Systematic comparison of high-resolution electricity system modeling approaches focusing on investment, dispatch and generation adequacy

Abstract

The transparency and open availability of energy system models and their input data are of particular importance due to their increasing complexity and policy relevance. In recent years, a large number of model-based scenario analyses have been carried out. These analyses are based on diverse model approaches and lead to a rather broad range of results, which due to different data structures and mathematical approaches are hardly directly comparable. In this paper, detailed and harmonized scenario input parameters are the basis of a systematic model experiment including four electricity system models. In the following, the different model approaches are classified and their respective results are discussed transparently.

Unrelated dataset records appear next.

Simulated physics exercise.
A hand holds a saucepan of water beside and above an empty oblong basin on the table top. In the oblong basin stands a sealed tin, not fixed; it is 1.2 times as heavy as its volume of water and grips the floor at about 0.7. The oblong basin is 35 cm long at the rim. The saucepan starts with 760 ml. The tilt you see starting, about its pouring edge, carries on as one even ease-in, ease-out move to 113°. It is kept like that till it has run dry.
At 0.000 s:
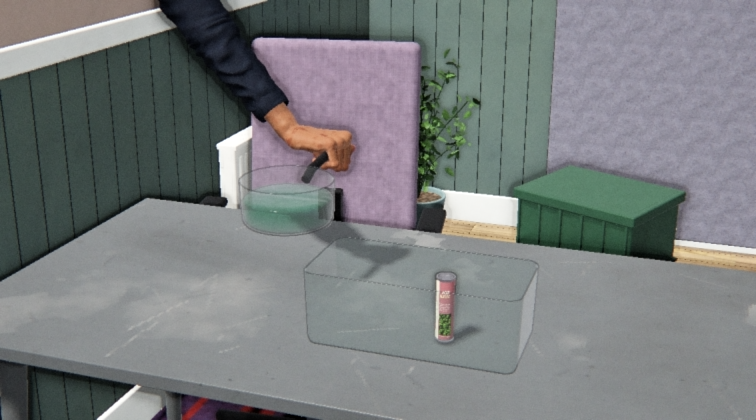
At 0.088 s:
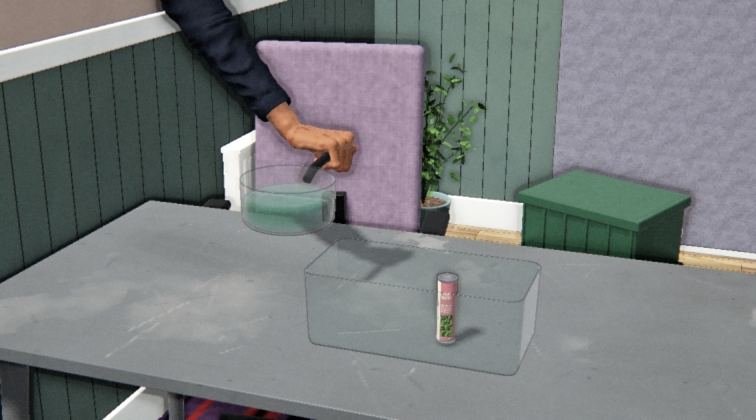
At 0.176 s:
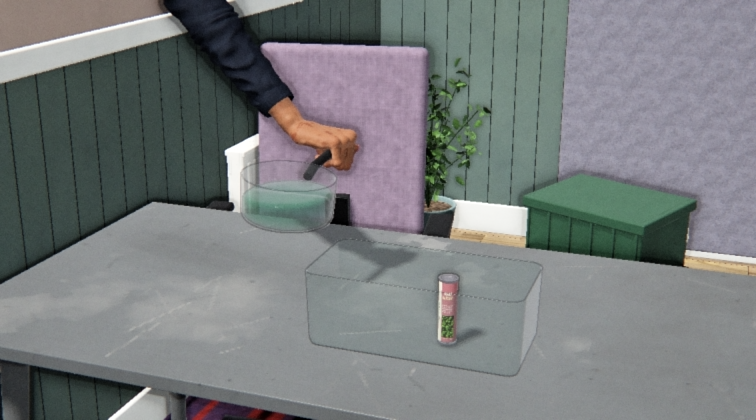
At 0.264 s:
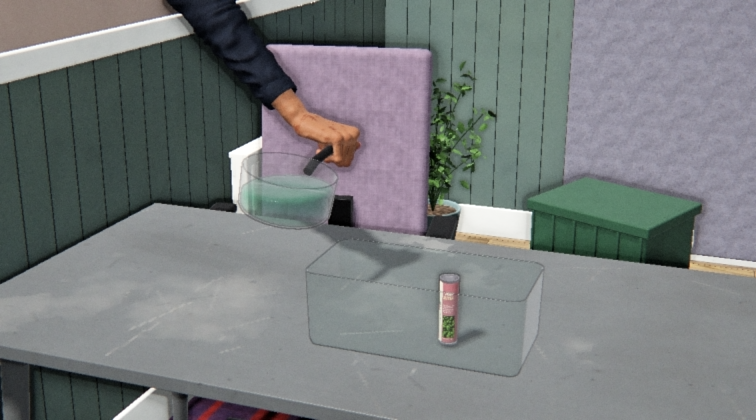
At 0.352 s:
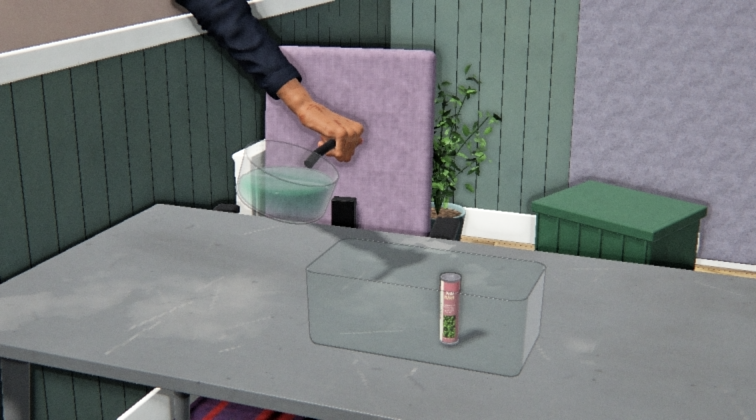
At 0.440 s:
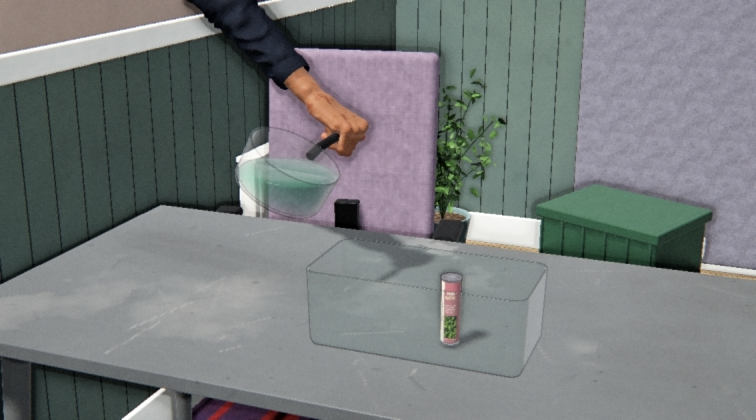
A hand tilting a clear saucepan of greenish water beside and above an empty see-through basin on a grey table.
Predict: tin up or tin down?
The tin keeps standing.
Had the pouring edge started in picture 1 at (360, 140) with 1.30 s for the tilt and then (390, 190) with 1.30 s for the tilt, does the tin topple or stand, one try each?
First it goes over; then it remains upright.
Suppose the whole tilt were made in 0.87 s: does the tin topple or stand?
Then it keeps standing.
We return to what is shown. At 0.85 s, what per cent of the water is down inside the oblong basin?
About 22 per cent.
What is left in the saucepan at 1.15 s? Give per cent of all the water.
About 4 per cent.
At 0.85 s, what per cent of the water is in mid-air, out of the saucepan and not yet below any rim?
Near 40 in a hundred.
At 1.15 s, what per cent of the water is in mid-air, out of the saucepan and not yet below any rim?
About 10 per cent.
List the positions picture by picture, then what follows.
The first frame shows tilt 0°; pouring edge (331, 185); surface from (248, 191) to (331, 200); the oblong basin's rim runs from (320, 254) to (531, 282); the tin's top is at (446, 279).
The second frame shows tilt 1°; pouring edge (332, 186); surface from (249, 191) to (332, 200).
The third frame shows tilt 5°; pouring edge (333, 185); surface from (249, 188) to (332, 197).
The fourth frame shows tilt 11°; pouring edge (334, 185); surface from (248, 181) to (332, 192).
The fifth frame shows tilt 19°; pouring edge (334, 184); surface from (246, 173) to (333, 185).
The sixth frame shows tilt 29°; pouring edge (335, 183); surface from (246, 161) to (336, 178).
Then, 0.85 s in, the tilt is 83° and 37 per cent is still to pour; the tin stands where it began.
Then, 1.15 s in, the tilt is 109° and 4 per cent is still to pour; the tin stands where it began.
Then, 1.46 s in, the tilt is 113° and 0 per cent is still to pour; the tin stands where it began.
Then, 1.80 s in, the tilt is 113° and 0 per cent is still to pour; the tin stands where it began.
Finally, the tin stands where it began.
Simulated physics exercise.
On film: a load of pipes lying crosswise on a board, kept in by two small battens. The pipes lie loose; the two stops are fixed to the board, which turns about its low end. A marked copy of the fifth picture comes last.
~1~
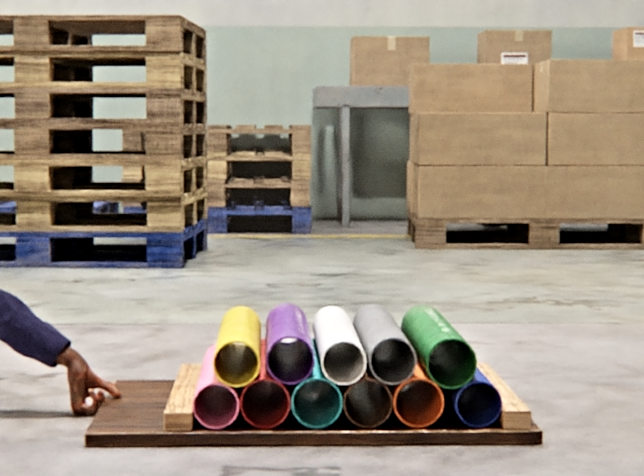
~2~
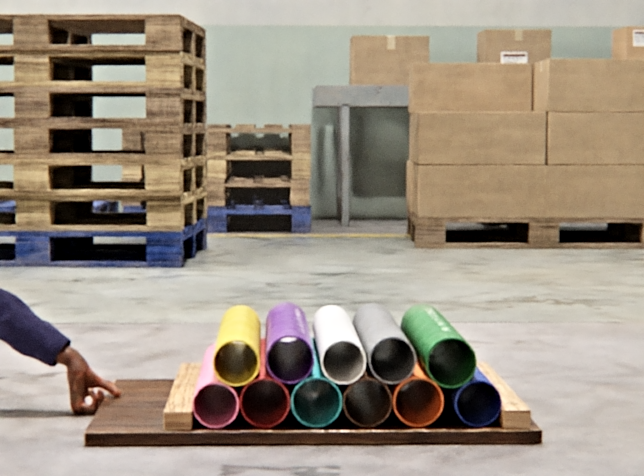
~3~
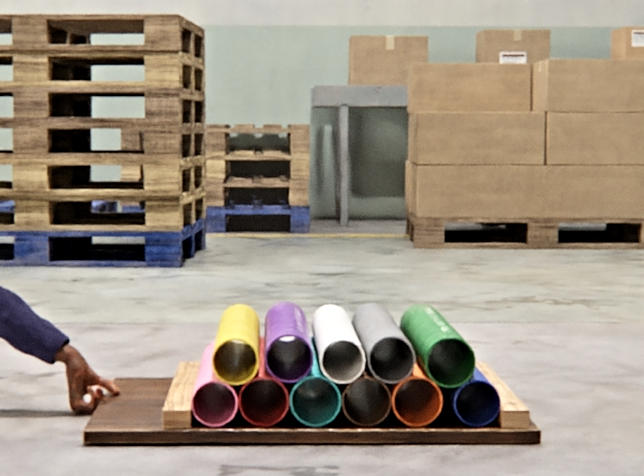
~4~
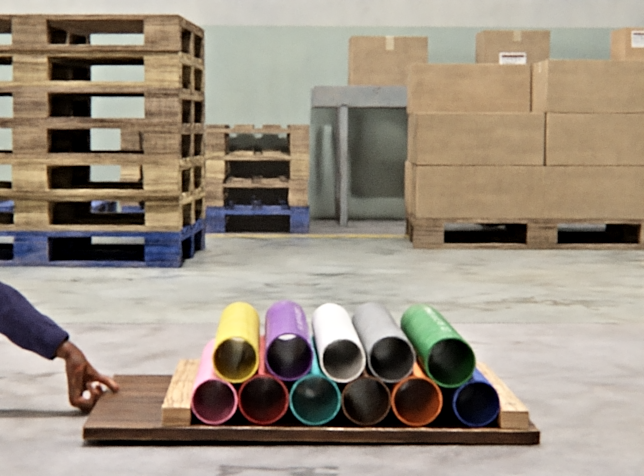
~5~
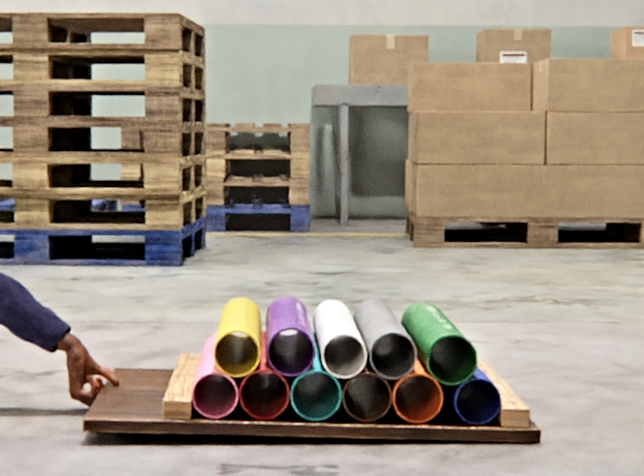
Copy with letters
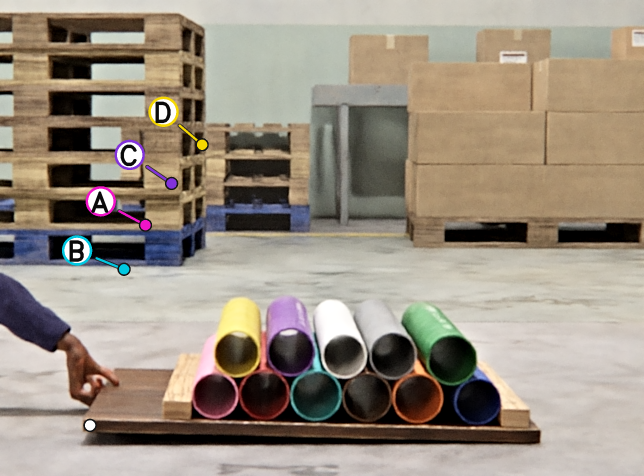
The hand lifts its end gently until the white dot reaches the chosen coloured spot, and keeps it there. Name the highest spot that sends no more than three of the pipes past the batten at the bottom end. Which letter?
The answer is mark A.
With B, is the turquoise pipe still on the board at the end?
The turquoise pipe: Yes.
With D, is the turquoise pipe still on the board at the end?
The turquoise pipe: Yes.
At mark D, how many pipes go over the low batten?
At D the number is five.
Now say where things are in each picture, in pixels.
The first picture shows brown pipe (368, 403); orange pipe (418, 403); blue pipe (478, 404).
The second picture shows blue pipe (478, 403); green pipe (451, 362).
The third picture shows board (309, 398); pink pipe (214, 403); red pipe (264, 401); turquoise pipe (315, 401).
The fourth picture shows board (308, 397); pink pipe (214, 401); red pipe (264, 399).
The fifth picture shows board (309, 393); pink pipe (215, 395); red pipe (264, 394).
On the copy, A at (145, 225); B at (124, 269); C at (172, 184); D at (202, 145); the white dot at (90, 425).
On A. First, board at 17°.
Then, board at 28°.
Finally, board at 28°, one over the low batten (green).
By contrast, B none over the low batten; C five over the low batten; D five over the low batten.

Consequently, differences in results can be interlinked directly with model properties. The results are compared focusing on a selection of output parameters, such as investment and dispatch decisions in flexible power plants, storage dispatch, wholesale electricity prices, CO2 emissions and generation adequacy in hours with critical supply situations in Germany until 2030. Differences in the results are traced back to conceptual differences as the models can be distinguished not only with regard to their mathematical approaches, but also to their level of detail. Results indicate that next to the differences of the mathematical approaches (i.e., linear optimization vs. agent-based simulation), the myopic foresight perspective (e.g., rolling planning algorithm with 24- and 36-hours loops vs. perfect foresight in a closed loop for one year) are decisive for the range of obtained results.